In un calcio italiano che in campo europeo si è preso una rivincita importante, non si può essere inermi di fronte ai problemi. Uno ha toccato in prima persona l’Inter e in particolare un suo giocatore: Romelu Lukaku. Gli echi razzisti nei confronti del belga piovuti dalla curva dello Juventus Stadium, in occasione dell’andata della semifinale di Coppa Italia, sono stati insopportabili e amplificati da quello che è successo dopo: l’esultanza dell’attaccante nerazzurro sanzionata con il doppio giallo. Roc Nation Sports International, l’agenzia che segue Lukaku e da quest’anno anche Dimarco, ha preso subito posizione, difendendo il suo assistito e chiedendo al calcio italiano di prendere provvedimenti, e di farlo con urgenza. La Juventus ha dimostrato grande sensibilità e maturità sul tema, collaborando perché venissero individuati i responsabili di quei cori di matrice razzista: nei giorni successivi, la Questura torinese ha emesso 171 Daspo.
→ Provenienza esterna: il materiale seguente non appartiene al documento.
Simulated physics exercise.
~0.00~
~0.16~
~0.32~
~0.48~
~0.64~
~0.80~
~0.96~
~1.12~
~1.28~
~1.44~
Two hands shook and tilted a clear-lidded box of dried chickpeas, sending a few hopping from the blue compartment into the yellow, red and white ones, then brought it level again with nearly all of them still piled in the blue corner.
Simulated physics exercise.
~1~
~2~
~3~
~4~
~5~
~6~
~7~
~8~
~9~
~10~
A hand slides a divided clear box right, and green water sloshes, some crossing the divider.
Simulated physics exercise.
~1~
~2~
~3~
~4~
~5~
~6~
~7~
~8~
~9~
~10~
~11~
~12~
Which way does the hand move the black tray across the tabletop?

Lukaku, nel frattempo, è stato “graziato” dal presidente Figc Gravina, con la cancellazione della squalifica per il match di ritorno.
Punire i colpevoli e non voltare le spalle: è questa la strada giusta, e Dimarco lo sa bene. «Che nel 2023 accadano ancora queste cose, è inammissibile. Finché le persone che insultano i giocatori in modo razzista non vengono espulse dal calcio, non vengono allontanate dagli stadi, non cambierà nulla. Perché si cambi, bisogna adottare provvedimenti seri». Lukaku è proprio uno dei giocatori con cui Dimarco ha legato di più all’interno della squadra: «Ci vediamo molto spesso al di fuori del campo, eravamo in contatto anche quando io ero a Verona. Abbiamo un ottimo rapporto, con lui si parla molto di calcio, ma anche ovviamente di vita privata. E la sera ci sfidiamo alla Play…». Il calcio è onnipresente, ma non è tutto: «Quando non sono in ritiro, voglio godermi il tempo con la mia famiglia. La prima cosa a cui penso, quando mi sveglio la mattina, è come stanno i miei figli. E poi… cosa dovrò fare in allenamento. Ma cerco di vivere serenamente la mia professione… a parte quando c’è il derby».